Seattle police officer Daniel Auderer violated department policies and undermined public trust when he made remarks saying a deceased Northeastern graduate student had “limited value” last year, an investigation by Seattle’s Office of Police Accountability found.
According to a report by the Office of Police Accountability, or OPA, made public Tuesday, Auderer violated the Seattle Police Department’s standards of professionalism and bias-based policing policies when he laughed and joked about the death of Jaahnavi Kandula, a 23-year-old graduate student at Northeastern’s Seattle campus. His comments were captured on body camera footage in a conversation with another officer the day after Kandula’s death.
The report said a discipline meeting was held for Auderer Tuesday where OPA and other officials in the Seattle Police Department, or SPD, discussed the investigation’s findings and recommended actions to Chief of Police Adrian Diaz, who is the only one with authority to impose discipline. The disciplinary actions recommended were not made public as of Sunday.
In OPA’s report, the office’s director, Gino Betts Jr., said Auderer’s comments were “derogatory, disturbing, and inhumane.”
According to the report, SPD prohibits “behavior that undermines public trust,” including “language that is derogatory, contemptuous, or disrespectful toward any person.”
“It also forbids prejudice or derogatory language about someone’s discernible personal characteristics,” the report reads.
Auderer was reassigned to a non-operational position in October, The News previously reported.
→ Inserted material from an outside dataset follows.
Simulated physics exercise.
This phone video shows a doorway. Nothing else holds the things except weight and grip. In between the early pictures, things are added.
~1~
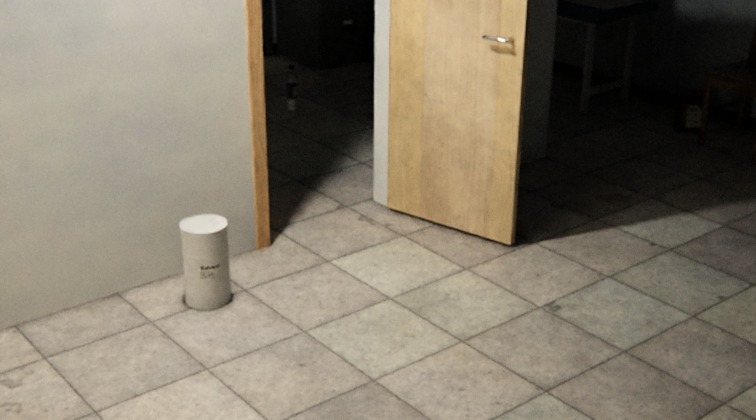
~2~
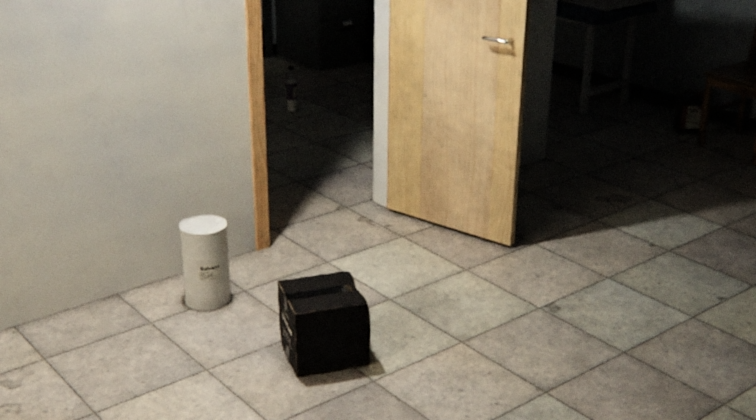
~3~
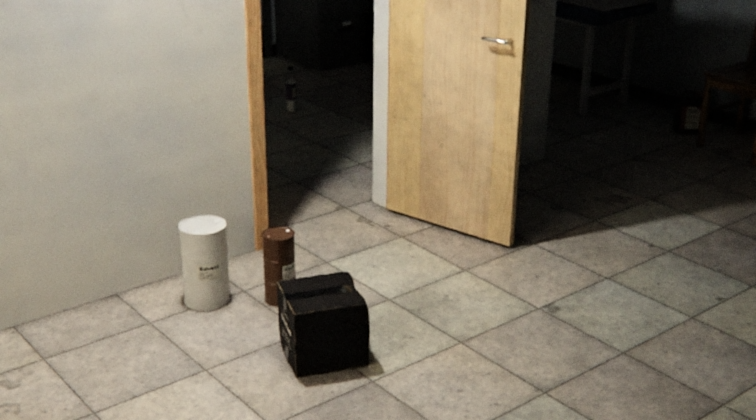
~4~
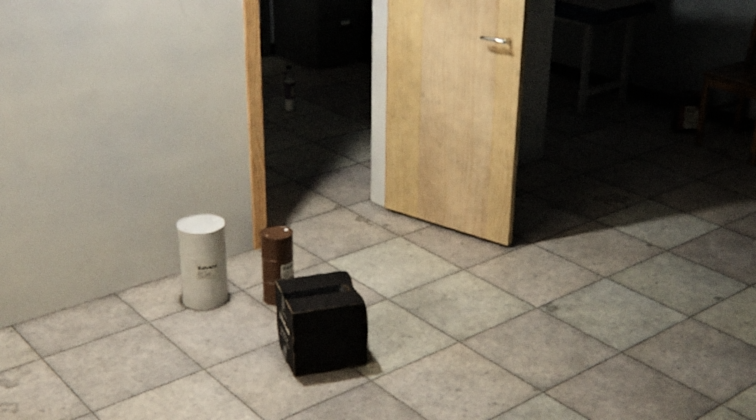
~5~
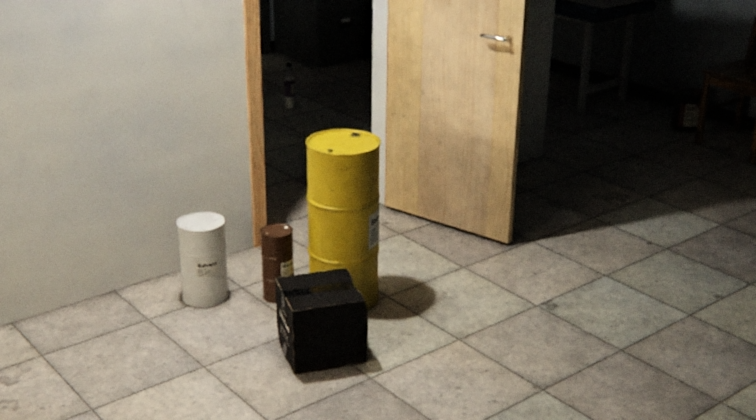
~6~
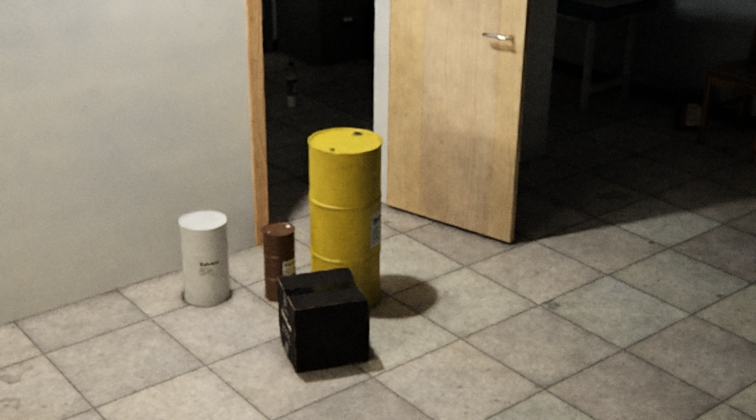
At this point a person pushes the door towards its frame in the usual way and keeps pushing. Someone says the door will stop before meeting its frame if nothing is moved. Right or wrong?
Wrong.
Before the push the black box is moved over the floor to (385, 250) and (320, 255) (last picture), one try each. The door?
Try 1 - gets caught; try 2 - gets caught.
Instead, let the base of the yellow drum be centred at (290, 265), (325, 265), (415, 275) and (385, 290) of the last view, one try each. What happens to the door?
1: Stays ajar; 2: Stays ajar; 3: Stays ajar; 4: Swings home.
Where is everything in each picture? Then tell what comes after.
The first frame shows door wide open and still; white canister (206, 262).
The second frame shows door wide open and still; white canister (206, 263).
The third frame shows door wide open and still; black box (323, 323); brown canister (279, 267).
The fourth frame shows door wide open and still; white canister (203, 262); black box (321, 322).
The fifth frame shows door wide open and still; brown canister (278, 264); white canister (203, 260).
The sixth frame shows door wide open and still; yellow drum (345, 221); black box (323, 319).
Then, 0.90 s past the last view, door at 69°.
Then, 1.40 s past the last view, door at 32°.
Finally, door at 0°; all 4 still in place. Final places as the last picture's camera would see them, yellow drum near (345, 221).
Kandula was struck and killed by Seattle police officer Kevin Dave Jan. 23, 2023 — exactly a year before the report was released — while walking in a crosswalk. An SPD report said Dave was driving 74 mph in a 25 mph zone when he hit Kandula.
Body camera footage released by SPD last fall showed Auderer in a conversation with another officer the day after the collision suggesting SPD “write a check” for $11,000 and saying Kandula had “limited value.” He was also heard saying that “50 miles an hour… isn’t out of control for a trained driver,” presumably referring to Dave’s speed upon hitting Kandula.
An SPD employee brought a complaint about the footage to OPA while identifying the footage “in the routine course of business,” SPD said in a statement to The News in September. After SPD publicly released the video, the report said that OPA received “hundreds” of complaints.
“The officer’s comments undermined public trust in the department, himself, and his colleagues,” Betts said in a statement included in OPA’s release. “For many, it confirmed, fairly or not, beliefs that some officers devalue and conceal disparaging views about community members.”
The remarks prompted outrage and grief on both Northeastern’s Boston and Seattle campuses. Students and administrators gathered to memorialize Kandula and the university released a statement saying Auderer’s comments were “callous and insensitive.”
Members of the Seattle Alliance Against Racial & Political Repression and other Seattle locals have rallied multiple times since the body camera footage was released, demanding justice for Kandula and consequences for both Dave and Auderer.
On Tuesday, Seattle’s Community Police Commission released a statement marking the one-year anniversary of Kandula’s death, saying the incident was “completely preventable” and recommending policies about the speed at which emergency responders are allowed to travel.
“In our engagement with the Indian American community, we heard deep sorrow at the senselessness of Ms. Kandula’s death, frustration at the SPD’s lack of response and anger at the insensitive comments made by two SPD officers that devalued the life of a young Indian national,” the statement read. “A complete review and rewriting of the city’s emergency response policy with broad input from Seattle’s citizens could alleviate some of those concerns and help and honor Ms. Kandula’s brief life.”